Trying to recap the day now, I find myself at a loss to account for where the hours went. At the gas station, I got the bulldog edition of the Sunday Herald, but although I sat in the Coral Springs Barnes & Noble for a couple of hours, the Sunday New York Times never arrived. That saved me $4.24 but assured that most of tomorrow will be spent reading that paper.

At the bookstore, I worked on the hard copy of “Silicon Valley Diet,” going over the opening again and again, and editing the “diet book” parts in.

For a couple of hours this evening I sat at the computer and entered the changes, putting all the “diet book” parts in logical order. So now I have the completed “frame” for my “scenes.”

But except for a section with the narrator’s ex-boyfriend, I don’t have the slightest idea how to turn all my notes about Thien and Silicon Valley into a coherent narrative – or even a narrative-less “story.”

Perhaps I need to remove all the pages and pages of notes and put them in another file so that I can proceed with more of a blank slate.

Maybe I expect too much for this story, and I’m trying to accomplish too many goals, like making statements about the economy, immigration, homophobia, etc.

I need to just come up with a story to tell and try to ratchet down my expectations into something I can handle.

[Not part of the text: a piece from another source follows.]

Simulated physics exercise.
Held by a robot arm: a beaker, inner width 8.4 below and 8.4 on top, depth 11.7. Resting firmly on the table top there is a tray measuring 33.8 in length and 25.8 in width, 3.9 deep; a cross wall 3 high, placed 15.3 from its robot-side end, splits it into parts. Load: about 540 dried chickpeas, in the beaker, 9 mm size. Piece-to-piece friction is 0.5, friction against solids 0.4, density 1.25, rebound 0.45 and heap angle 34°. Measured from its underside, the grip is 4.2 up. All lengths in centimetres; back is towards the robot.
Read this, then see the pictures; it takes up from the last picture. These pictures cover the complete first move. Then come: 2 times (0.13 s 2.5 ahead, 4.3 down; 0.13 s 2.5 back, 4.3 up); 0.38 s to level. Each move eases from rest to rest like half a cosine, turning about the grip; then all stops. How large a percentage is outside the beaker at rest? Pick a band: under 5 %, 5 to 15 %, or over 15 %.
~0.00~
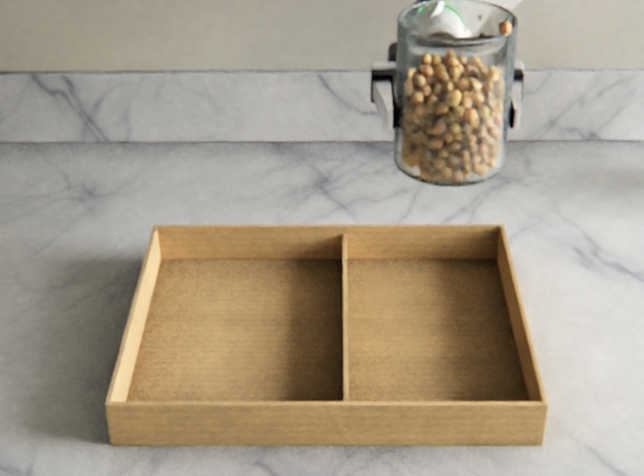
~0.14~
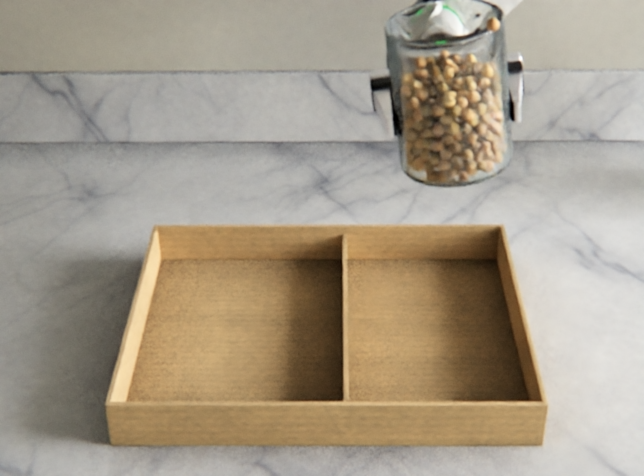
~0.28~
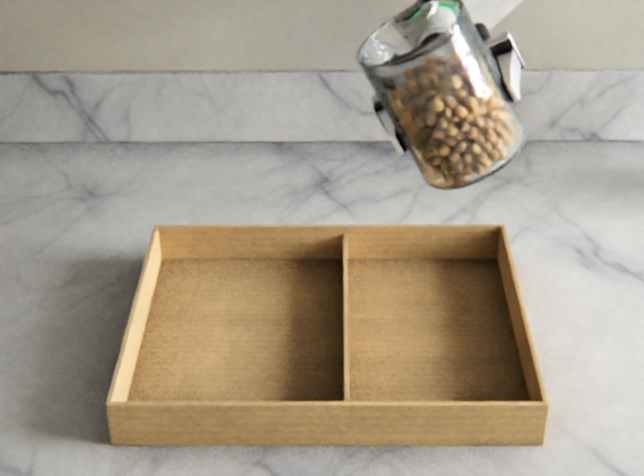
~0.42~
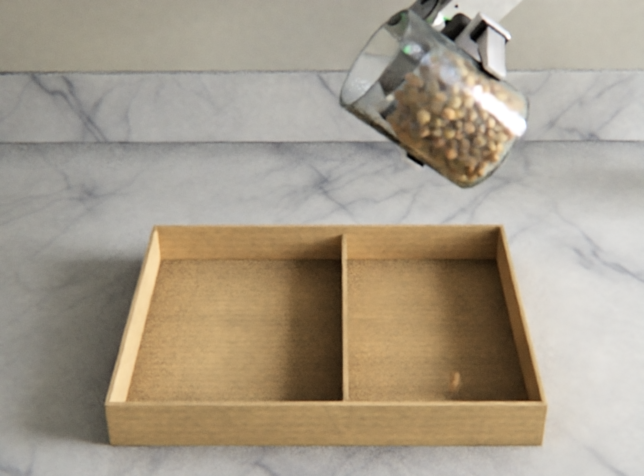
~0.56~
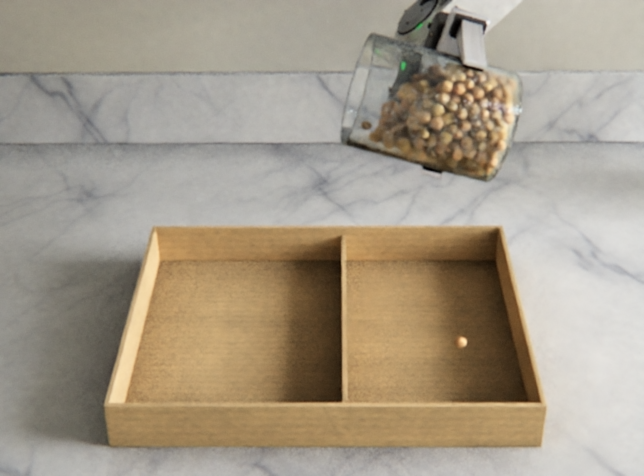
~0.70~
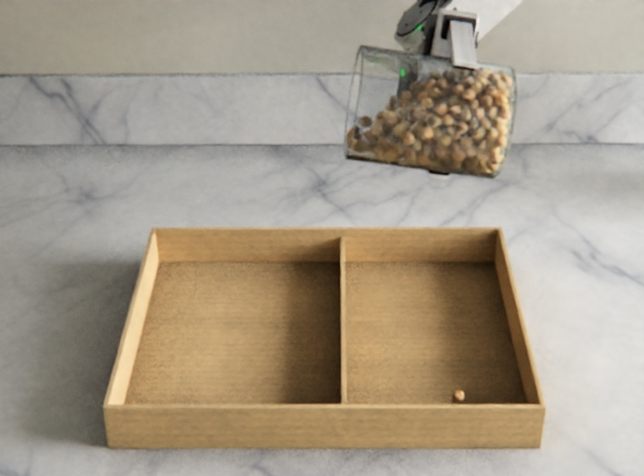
5 to 15 %.
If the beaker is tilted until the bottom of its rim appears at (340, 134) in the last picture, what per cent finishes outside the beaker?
It comes out near 0 percent.
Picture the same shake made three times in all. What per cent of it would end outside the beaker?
It would come to about 10 %.
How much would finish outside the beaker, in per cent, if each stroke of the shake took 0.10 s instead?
The share would be near 20 %.
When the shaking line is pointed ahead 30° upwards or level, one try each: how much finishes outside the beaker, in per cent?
Result: Approx. 65 % and 55 %, one try each.
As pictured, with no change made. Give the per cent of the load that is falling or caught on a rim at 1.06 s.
About 1 per cent.
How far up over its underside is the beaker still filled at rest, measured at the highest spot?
Around 8.0 cm above the underside.
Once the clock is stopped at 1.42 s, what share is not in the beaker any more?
Near 5 per cent.
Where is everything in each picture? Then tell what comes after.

This evening I finally finished last week’s New York Times Book Review. For Monday, I have two or three papers to grade, and I need to make up then new assignment for my writing students.

So I should probably just put the story away for tomorrow, at least. However, it’s beginning to scare me that I have only twenty days left before I’ll be in New York.

Obviously I have to get my schoolwork done, but I also wanted to have my book manuscript printed out so I won’t have to pay 50¢ a page at a Kinko’s in the city.

Well, I suppose I can print out the manuscript except for the title story and leave just that for New York. After all, I told Kate Gale that I’d need till June to get the manuscript in.

The other big projects are completing the Dictionary of Literary Biography essay on my work – I’ll have to take my books with me – and spending the next few months preparing to teach Constitutional History and Civil and Political Liberties. I guess I’m going to be lugging a ton of textbooks to New York.

I also promised Mom that before I leave, I’d clean out my stuff and separate what can be thrown out from what I’ve got in the garage.

I need to go through all my xeroxes and keep copies of what I don’t have. Otherwise, a lot can go. After all, if I haven’t needed stuff since February 1998, it’s unlikely I’ll ever need it – and that goes for clothes, papers, books, and tchotchkes.

It’s only a matter of time before I need expensive dental work. Some of my teeth are hardly teeth at all but just thin membranes over silver amalgam fillings, and they’re increasingly cold-sensitive.

If I do fall asleep relatively early tonight, I’ll probably awaken at some point to fret over all these things and more.